Where are the laws in place?
The Australian Capital Territory was the first jurisdiction to introduce the laws, in 2004.

It remained the only jurisdiction, until a 2016 incident at Dreamworld on the Gold Coast prompted the Queensland government to take action.

Four people died when the Thunder River Rapids ride malfunctioned, triggering a review of the state’s workplace safety standards.

Other states moved shortly afterwards.

Victoria and the Northern Territory introduced their own laws in 2020, followed by Western Australia in 2022 and South Australia, last year.

The New South Wales government has begun consultation, and said it intended to introduce a bill to parliament this year.

The Commonwealth has created laws of its own, that will apply to public sector workers from July.

Tasmania is now the only Australian jurisdiction that isn’t considering industrial manslaughter laws, but convictions in those states that have them are still rare.

What are the conviction rates?
The ACT has never recorded a single conviction, despite the territory’s laws being in place in for 20 years.

In Queensland, Brisbane Auto Recycling Pty Ltd was convicted in 2020 and fined $3 million, after a worker was killed by a reversing forklift driven by an unlicensed driver. The company’s two directors were sentenced to 10-month suspended sentences.

In 2022, Gympie business owner Jeffrey Owen was sentenced to five years behind bars, after a court found his negligence killed 60-year-old Noel Ormes in July 2019.

While in Victoria, LH Holding Management Pty Ltd was fined $1.3 million for a breach of duty for causing the death of 25-year-old subcontractor Michael Tsahrelias.

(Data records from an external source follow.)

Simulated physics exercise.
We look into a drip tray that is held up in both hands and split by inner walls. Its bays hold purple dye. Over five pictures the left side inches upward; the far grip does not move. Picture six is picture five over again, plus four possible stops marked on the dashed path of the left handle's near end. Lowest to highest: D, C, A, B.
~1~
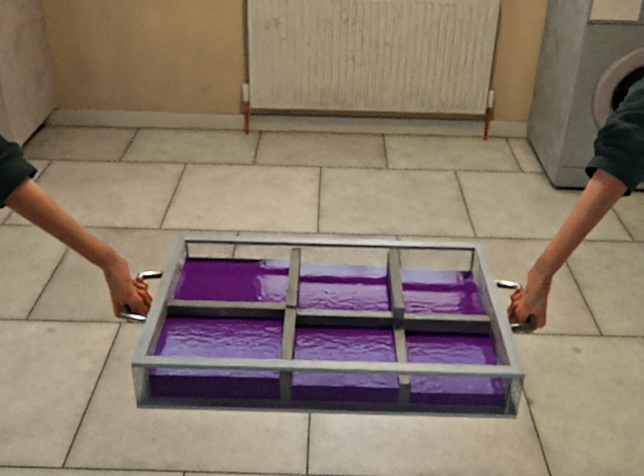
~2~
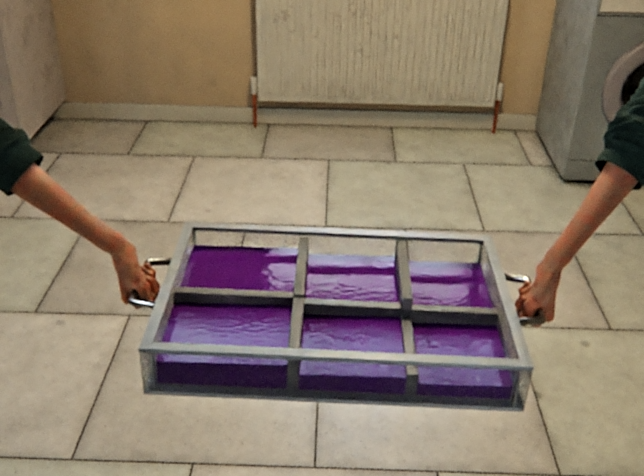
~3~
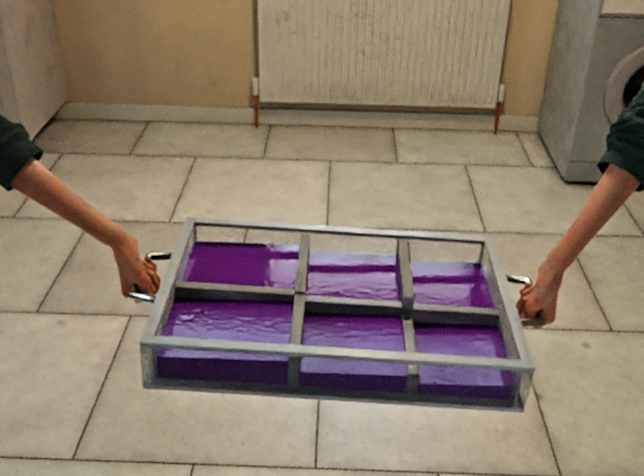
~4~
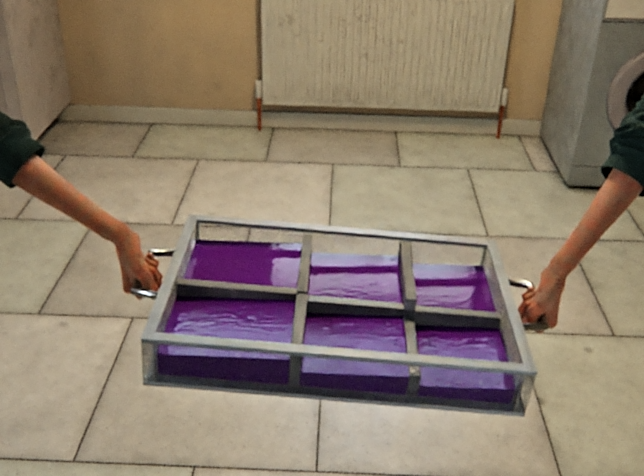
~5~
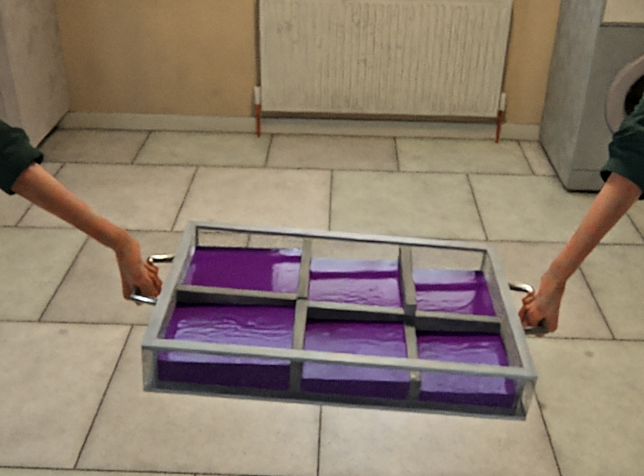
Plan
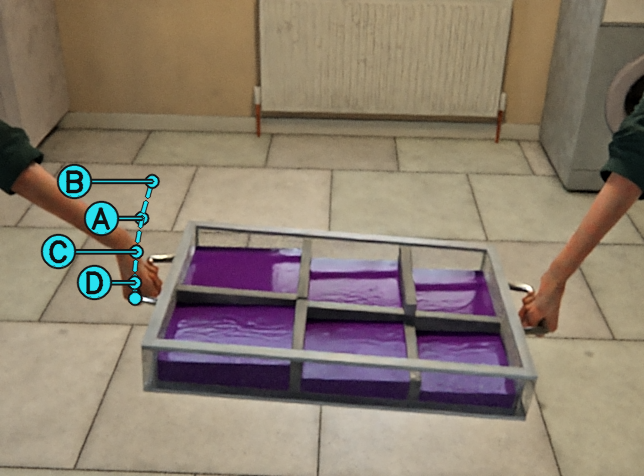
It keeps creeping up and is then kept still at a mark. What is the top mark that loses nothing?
It is A.
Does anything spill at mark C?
No.
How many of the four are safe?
Three of the four.
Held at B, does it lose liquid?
Yes.
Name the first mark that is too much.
The answer is B.
On the marked copy, A at (141, 218); B at (152, 181); C at (136, 251); D at (134, 282).
Choosing A, nothing spills; the back left bay holds the most.
Choosing B, about 8 % goes over the rim.
Choosing C, nothing spills; the back left bay holds the most.
Choosing D, nothing spills; the back left bay holds the most.
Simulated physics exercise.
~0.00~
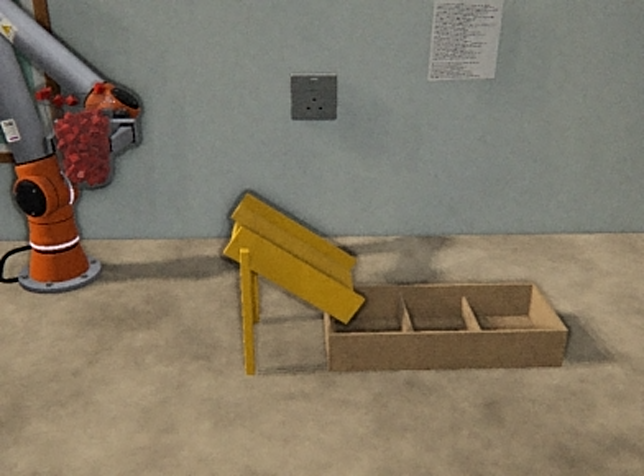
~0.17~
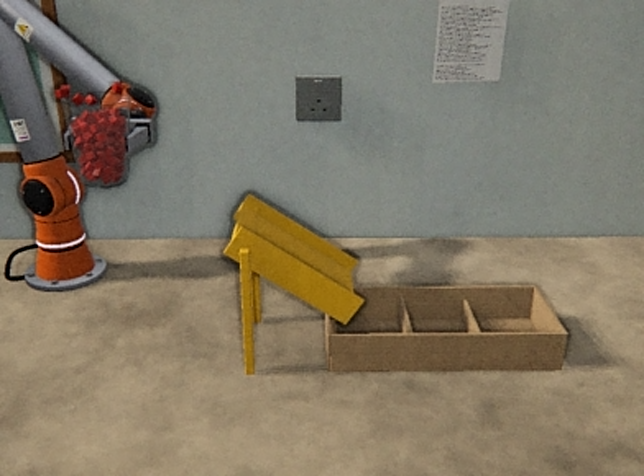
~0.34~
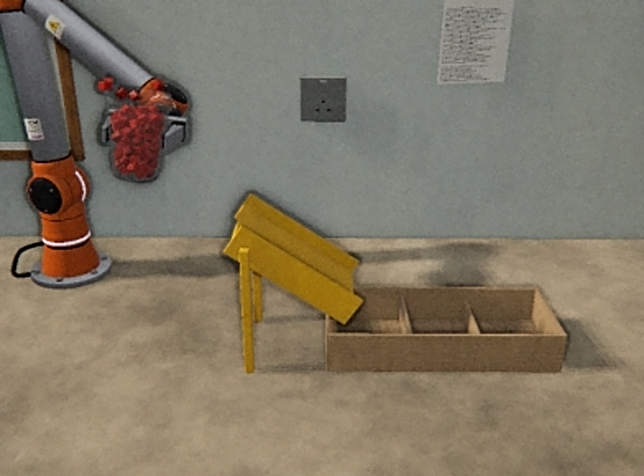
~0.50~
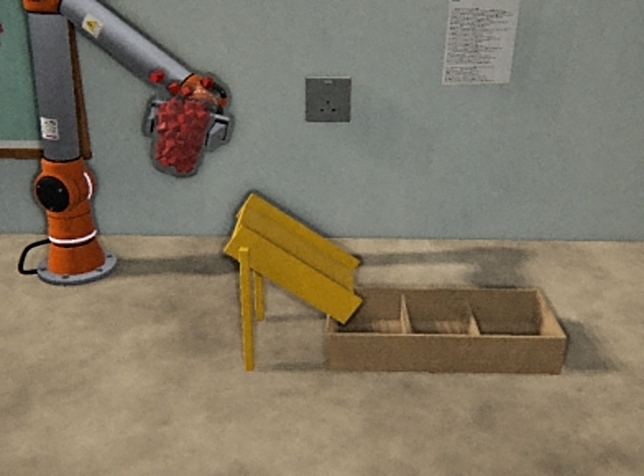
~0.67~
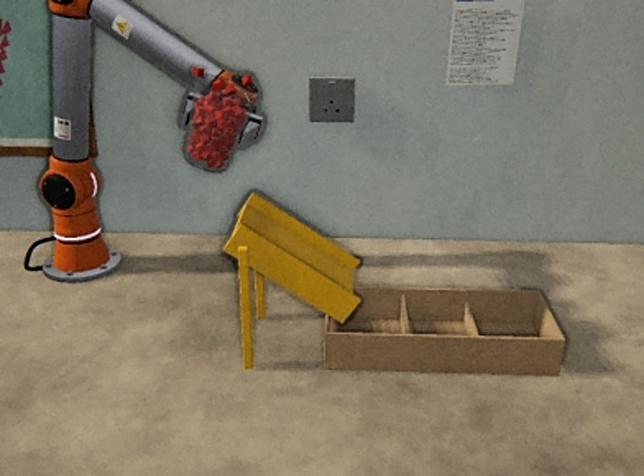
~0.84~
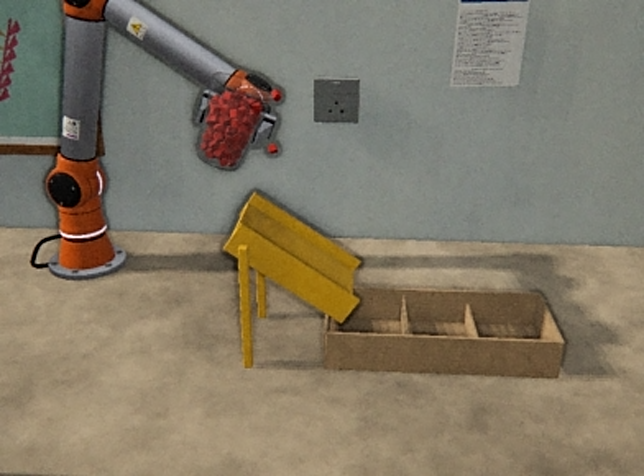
A robot arm carries a tumbler of red pieces rightward toward a yellow chute, gradually tilting it.
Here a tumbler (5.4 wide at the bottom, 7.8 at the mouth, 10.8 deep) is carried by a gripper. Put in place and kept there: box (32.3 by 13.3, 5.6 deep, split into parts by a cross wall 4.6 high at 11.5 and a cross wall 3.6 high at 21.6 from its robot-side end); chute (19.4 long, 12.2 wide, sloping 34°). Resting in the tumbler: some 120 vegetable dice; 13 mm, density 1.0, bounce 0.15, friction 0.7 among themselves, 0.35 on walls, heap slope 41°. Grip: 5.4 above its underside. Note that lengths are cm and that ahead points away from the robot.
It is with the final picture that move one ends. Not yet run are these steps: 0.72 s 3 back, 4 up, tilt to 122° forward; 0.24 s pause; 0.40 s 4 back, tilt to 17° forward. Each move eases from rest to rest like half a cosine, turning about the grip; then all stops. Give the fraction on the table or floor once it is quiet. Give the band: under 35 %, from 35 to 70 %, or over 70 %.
The share falls under 35 %.
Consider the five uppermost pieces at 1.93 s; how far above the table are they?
About 14 cm.
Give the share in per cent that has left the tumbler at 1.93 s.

Mr Tsahrelias was standing near a forklift, trying to steady the load when it tipped over and crushed him.

His boss Laith Hanna was also convicted, but escaped a jail conviction. He was placed on a community corrections order and must complete a course in forklift operations.

Why are convictions so rare?
Mr Hanna is the only Victorian convicted under the laws.

The Victorian Trades Hall Council is calling for more.

“We think every workplace death is preventable,” assistant secretary Wil Stracke said.

“We want to see more aggressive prosecutions. A tool is only useful if it gets used.”

One of the main reasons convictions are still rare is because the laws are still fairly new, according to Senior in House advocate at Gallant Law Jonathan Brancato.

“Another reason for the rarity in convictions is because it’s very difficult to attribute liability,” Mr Brancato said.

“There are often other organisations involved… it’s not very clear cut to just attribute blame to the employer.”